ロンドン市場は、米雇用統計発表を控えてドル買いの動きが優勢。今週は10月のドル高の流れに調整が入ったが、きょうは再びドルが買われている。ドル円は152円台前半から後半へと上昇。ロンドン時間に入ると米債利回りが上昇したことや欧州株などが堅調に推移していることも後押ししている。また、玉木・国民民主党代表が、日銀は向こう半年は利上げ急ぐべきではない、来年の春闘を見極める必要がある、としたことに円売り反応する場面もあった。ユーロドルは1.08台後半から半ばへと軟化している。ユーロ円は売買が交錯しているが、166円手前水準と東京市場からはやや水準を上げている。独自の値動きを示したのが、スイスフラン。消費者物価指数が下振れしたことを受けて、12月スイス中銀会合での大幅利下げ観測が広がった。ドルスイスは0.86台前半から後半へと上昇。主要通貨のなかでスイスフランは弱い値動きを示した。逆に強い動きをみせたのがポンドで、ポンドドルは1.28台後半から1.29台前半へと逆行高となっている。対円や対ユーロでも堅調。前日の英予算案発表を受けたポンド売りに調整が入る格好となっている。

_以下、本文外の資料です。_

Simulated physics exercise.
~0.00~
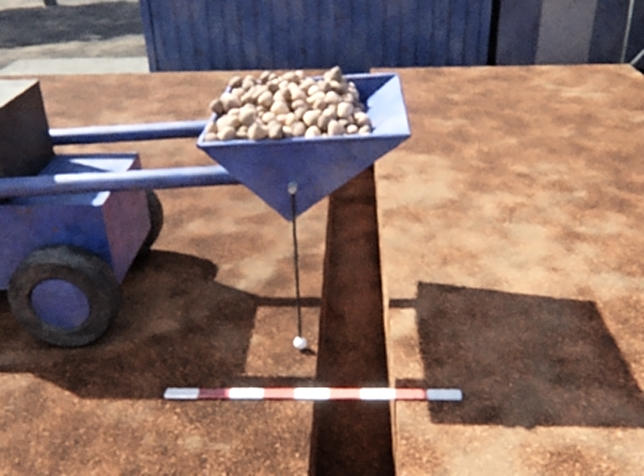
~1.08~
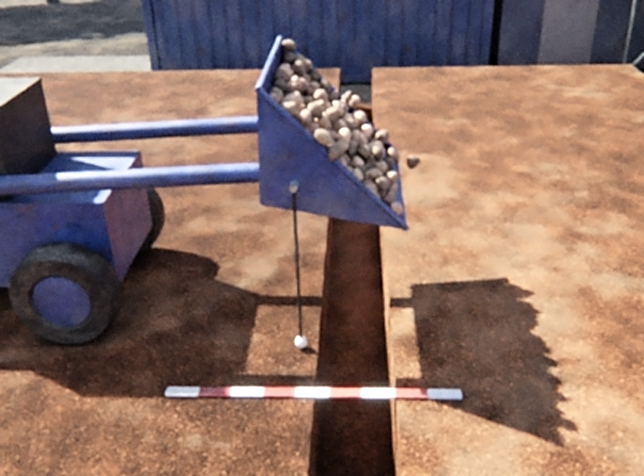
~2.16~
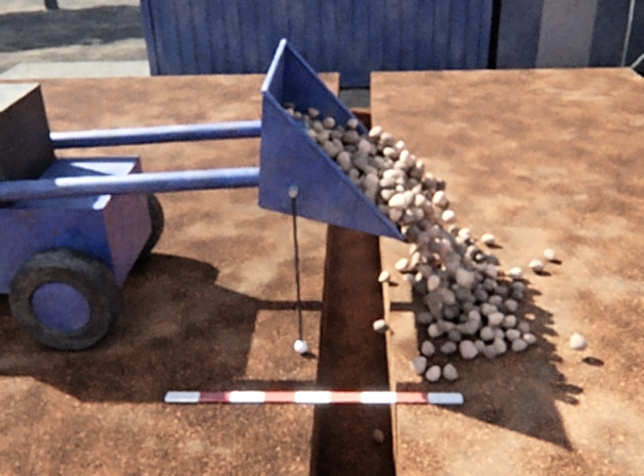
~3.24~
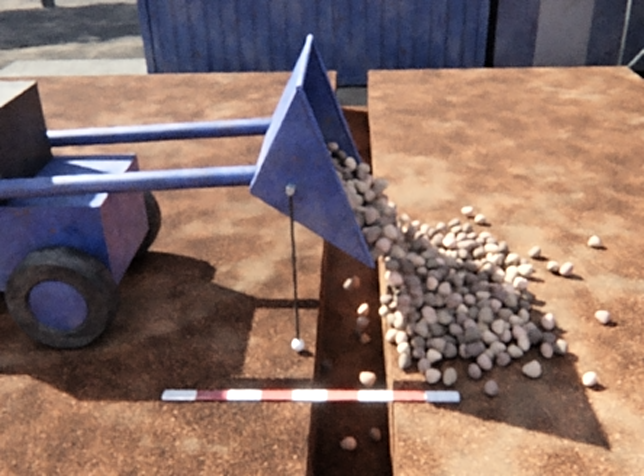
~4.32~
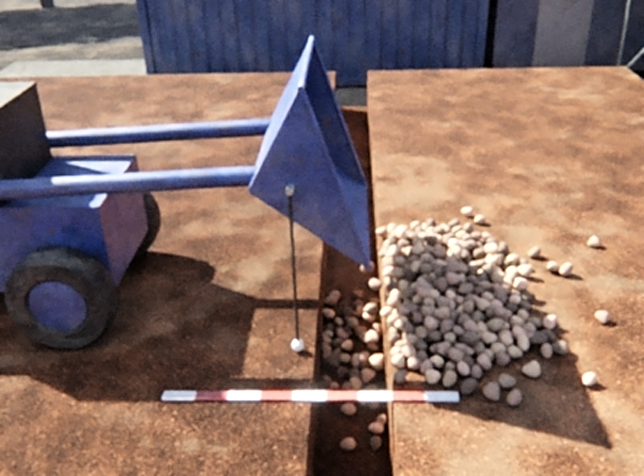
Blue loader bucket tipping rounded cobbles to the right, most heaping beyond a narrow trench and some dropping in, leaving it empty.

NY市場は、この日発表の米雇用統計で非農業部門雇用者数(NFP)が1.2万人増と予想外に弱い内容となったことから、発表直後は米国債利回りの急低下と伴にドル売りが強まった。ドル円も151円台に急速に下落したものの、売りが一巡すると買い戻され、終盤にかけて逆に買いが強まっている。NFPについては、ハリケーンとボーイングのストの影響が出た可能性が高い。通常であればドルにとって大きなダメージとなる報告で、FRBの大幅利下げの可能性も議論されそうなところではあるが、特殊事情ということもあり、市場も今回はやり過ごした模様。エコノミストからは、ハリケーンやスト、そして更なる調整の影響がなくても、10月のNFPは13万人程度だったとの推計も出ていた。ドル円は153円付近まで戻す展開。